Konyi --komisaris bagi Kabupaten Pibor-- mengatakan sebanyak 6.000 pemuda bersenjata yang mengamuk dari suku Lou Nuer pekan sebelumnya berpawai ke dalam wilayah Pibor, tempat tinggal suku saingannya, Murle. Para pemuda tersebut menuduh suku Murle melakukan penculikan, menyerang ternak serta berikrar akan melakukan pemusnahan.

Ketika pemuda bersenjata dari Lou Nuer melakukan penyerangan pada akhir pekan, mereka diduga membakar gubuk dan menjarah rumah sakit, dan baru mundur setelah tentara pemerintah melepaskan tembakan.

Lebih dari 1.000 anak hilang, dikhawatirkan diculik, sementara puluhan ribu sapi dicuri, kata Konyi --yang juga berasal dari suku Murle.

Kerusuhan etnik dan serangan terhadap ternak di Jonglei saja telah membuat 1.100 orang tewas dan memaksa sebanyak 63.000 meninggalkan rumah mereka tahun lalu, demikian perkiraan PBB.

Ternak sangat penting buat banyak kelompok suku Sudan Selatan, sebab hewan tersebut menyediakan sumber kesehatan dan kebanggaan bagi masyarakat, dan pemerintah telah berjuang untuk menembus lingkaran kerusuhan serta serangan dan serangan balasan.
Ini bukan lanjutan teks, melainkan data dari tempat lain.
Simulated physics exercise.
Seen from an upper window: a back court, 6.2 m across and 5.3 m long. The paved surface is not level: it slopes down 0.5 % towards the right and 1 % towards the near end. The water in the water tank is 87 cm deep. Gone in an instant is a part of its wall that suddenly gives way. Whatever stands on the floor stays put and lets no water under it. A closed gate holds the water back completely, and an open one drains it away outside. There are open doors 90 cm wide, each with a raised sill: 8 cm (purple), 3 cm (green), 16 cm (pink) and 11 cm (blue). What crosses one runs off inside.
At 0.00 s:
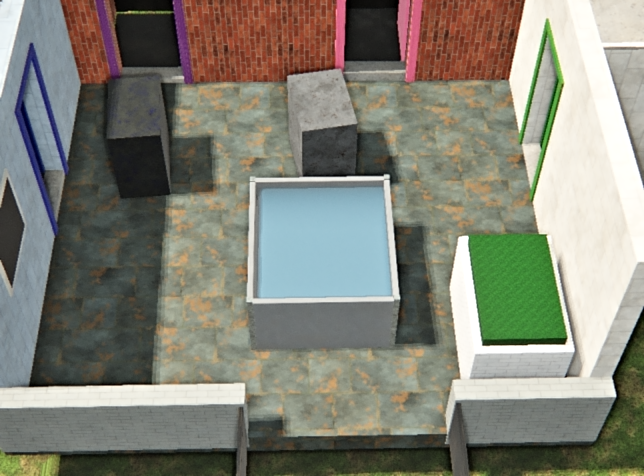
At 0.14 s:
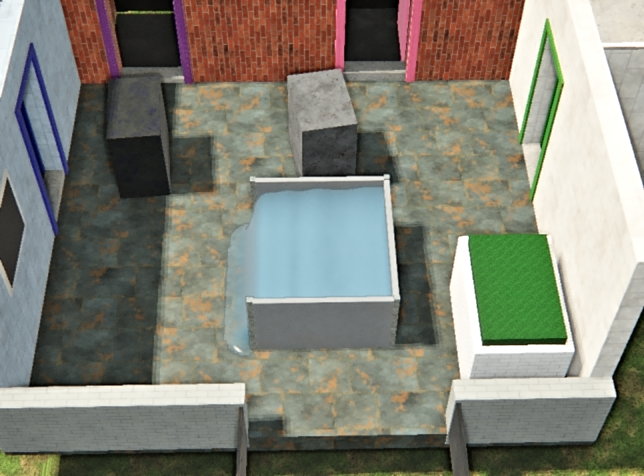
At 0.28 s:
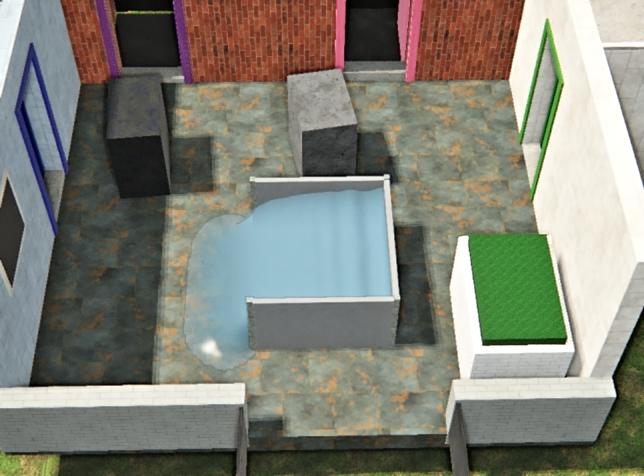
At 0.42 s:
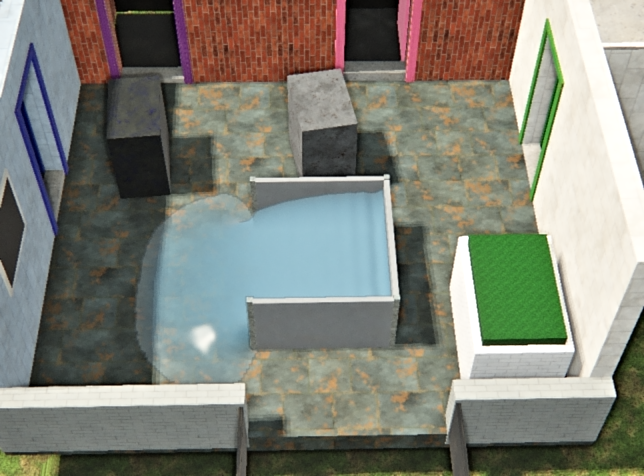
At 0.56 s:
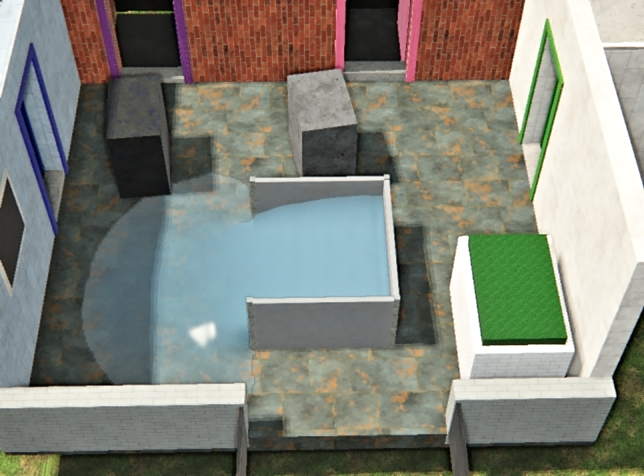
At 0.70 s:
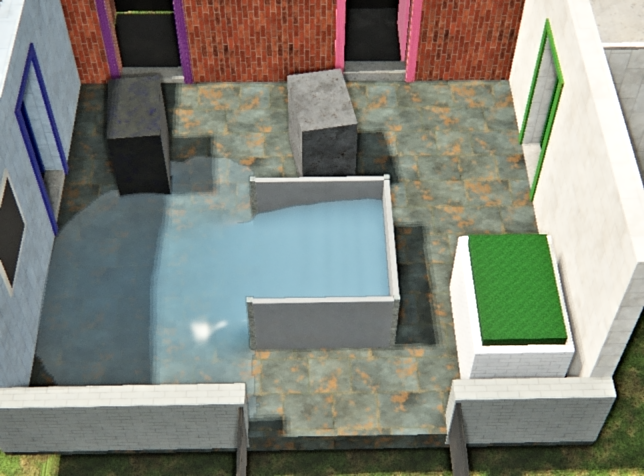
The video shows a paved court with a square water tank whose left wall suddenly disappears; water pours out through the gap and spreads leftward across the paving in a widening sheet, reaching the dark block and the left wall.
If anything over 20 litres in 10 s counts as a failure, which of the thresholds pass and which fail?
The purple door fails. The green door fails. The pink door passes. The blue door fails.
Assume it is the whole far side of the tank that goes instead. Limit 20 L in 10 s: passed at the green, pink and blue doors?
Here's how it goes: Green exceeds it, pink falls short, blue falls short.
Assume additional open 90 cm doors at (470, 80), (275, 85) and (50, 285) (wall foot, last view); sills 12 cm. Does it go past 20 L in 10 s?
In that order: Short of it, short of it, beyond it.
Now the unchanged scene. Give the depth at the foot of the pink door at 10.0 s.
Roughly 3.5 centimetres.
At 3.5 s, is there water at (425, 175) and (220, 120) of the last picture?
Untouched, soaked.
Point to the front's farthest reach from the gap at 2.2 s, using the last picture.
Roughly at pixel (81, 89).
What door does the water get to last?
Door: Green.
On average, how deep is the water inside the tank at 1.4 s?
The mean depth is around 31 cm.
After 1.4 s water covers 35 % of the floor and is deepest (57 cm) near (24, 421); purple door not reached, green door not reached, pink door not reached, blue door 28 cm at the sill, 32 L in.
After 2.2 s water covers 40 % of the floor and is deepest (41 cm) near (24, 421); purple door 10 cm at the sill, 0 L in, green door not reached, pink door not reached, blue door 25 cm at the sill, 116 L in.
After 3.5 s water covers 55 % of the floor and is deepest (22 cm) near (78, 107); purple door 14 cm at the sill, 34 L in, green door not reached, pink door not reached, blue door 16 cm at the sill, 161 L in.
After 6.0 s water covers 85 % of the floor and is deepest (14 cm) near (573, 412); purple door 8 cm at the sill, 68 L in, green door not reached, pink door 7 cm at the sill, 0 L in, blue door 7 cm at the sill, 173 L in.
After 10.0 s water covers 100 % of the floor and is deepest (12 cm) near (552, 305); purple door 3 cm at the sill, 69 L in, green door 8 cm at the sill, 46 L in, pink door 4 cm at the sill, 0 L in, blue door 4 cm at the sill, 173 L in.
Membangun negara baru memerlukan waktu, tapi meskipun Sudan Selatan telah membuat kemajuan besar sejak perang berakhir tujuh tahun lalu,, pada 9 Januari 2005, banyak orang masih merasa pembangunan berjalan terlalu lamban.
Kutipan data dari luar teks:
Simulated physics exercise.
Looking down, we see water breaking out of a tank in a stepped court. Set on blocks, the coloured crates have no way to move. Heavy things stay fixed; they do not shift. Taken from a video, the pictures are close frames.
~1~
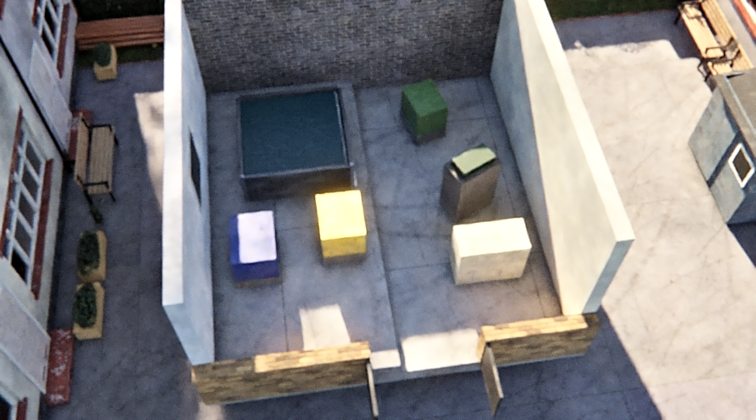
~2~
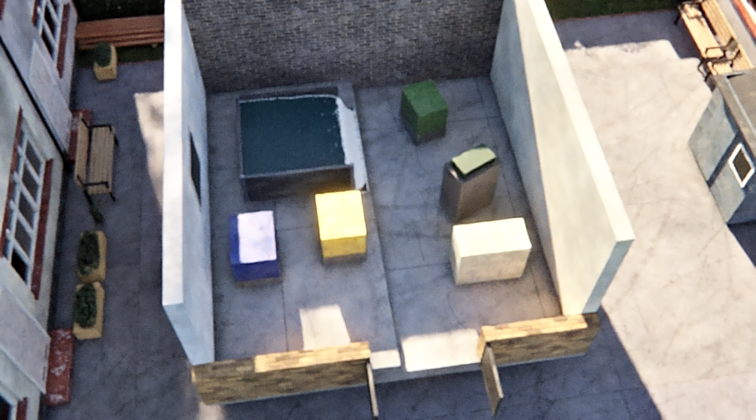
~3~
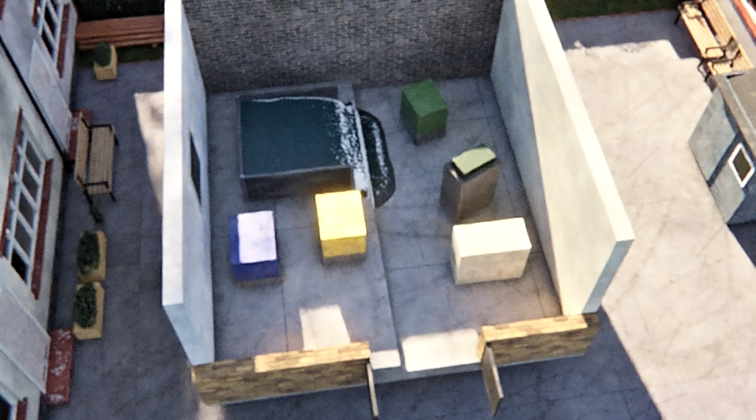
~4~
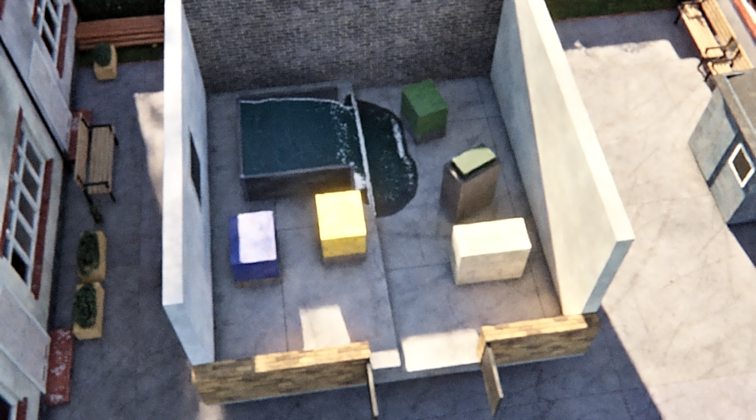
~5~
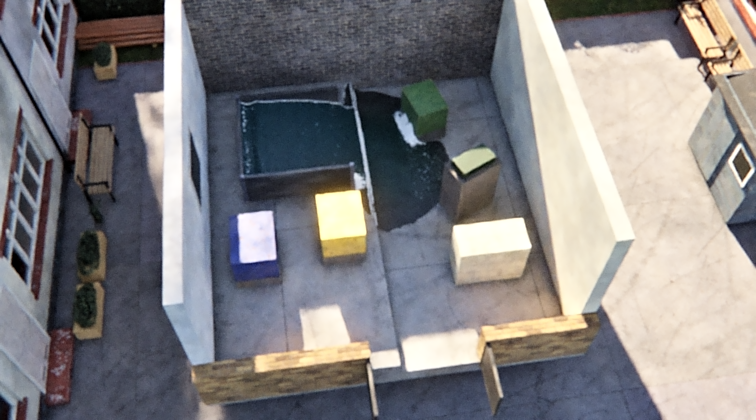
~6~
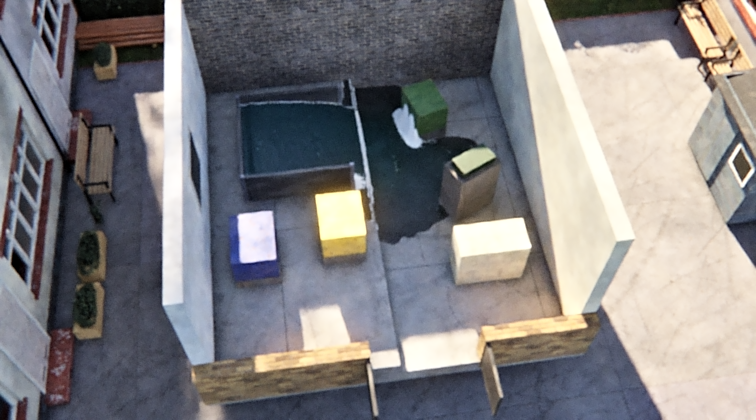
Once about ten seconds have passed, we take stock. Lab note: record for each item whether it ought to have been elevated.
Yellow crate: Untouched; green crate: Touched; blue crate: Untouched.
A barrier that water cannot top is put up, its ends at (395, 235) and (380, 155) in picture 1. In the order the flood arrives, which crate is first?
It's the green one.
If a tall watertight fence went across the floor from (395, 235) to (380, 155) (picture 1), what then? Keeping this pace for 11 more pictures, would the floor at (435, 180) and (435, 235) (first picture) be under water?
As listed: Flooded, flooded.
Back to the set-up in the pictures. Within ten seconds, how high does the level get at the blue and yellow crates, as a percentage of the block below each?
I'd say 0 per cent for the first one and 0 per cent for the second.
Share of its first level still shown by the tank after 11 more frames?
Somewhere around 28 %, give or take.
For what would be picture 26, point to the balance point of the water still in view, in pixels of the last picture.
Roughly (426, 162) in the last picture.
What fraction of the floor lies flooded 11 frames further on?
It should be close to 40 %.
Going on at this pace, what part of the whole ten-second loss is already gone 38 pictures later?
Around 30 per cent.
A moment on, water covers 30 % of the floor; the yellow crate not reached, the green crate water round its plinth, the blue crate not reached.
Next, water covers 40 % of the floor; the yellow crate not reached, the green crate water round its plinth, the blue crate not reached.
Then, water covers 55 % of the floor; the yellow crate not reached, the green crate water round its plinth, the blue crate not reached.
Later, water covers 55 % of the floor; the yellow crate not reached, the green crate water round its plinth, the blue crate not reached.
In the end, water covers 55 % of the floor; the yellow crate stayed above the water, the green crate was topped, the blue crate stayed above the water.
Korupsi yang merajalela dan pegawai negeri yang berpendidikan buruk menambah kesulitan yang dihadapi oleh negara yang berjuang menanggung hidup ratusan ribu orang yang kembali ke Sudan Selatan dari Utara, tempat mereka menyelamatkan diri selama perang.

Terlebih lagi, perundingan alot dengan Khartoum mengenai pembayaran pipa saluran untuk mengangkut cadangan minyak Sudan Selatan di satu-satunya jalur yang tersedia menuju utara macet. Sebanyak 98 persen anggaran Sudan Selatan bergantung atas pengiriman tersebut.

Namun Sudan Selatan --yang memiliki potensi besar pertanian serta sumber daya mineral yang dipercaya berlimpah-- memang menawarkan "masa depan yang cerah", kata Ashworth. Ditambahkannya, ia "dengan tegas menolak" penggambaran Sudan Selatan sebagai negara yang gagal.

"Sudan Selatan adalah negara baru yang masih muda, berkembang secara lamban, kurang pengalaman dan prasarana, tapi negara itu sudah membuat prestasi besar dan masih bergerak maju," kata Ashworth.

"Kerusuhan di Jonglei dan tempat lain memang tragis, tapi itu harus ditetapkan sebagai kenyataan bahwa kebanyakan orang di negara baru yang luas tersebut akan lebih banyak menjalani hidup mereka dengan relatif damai."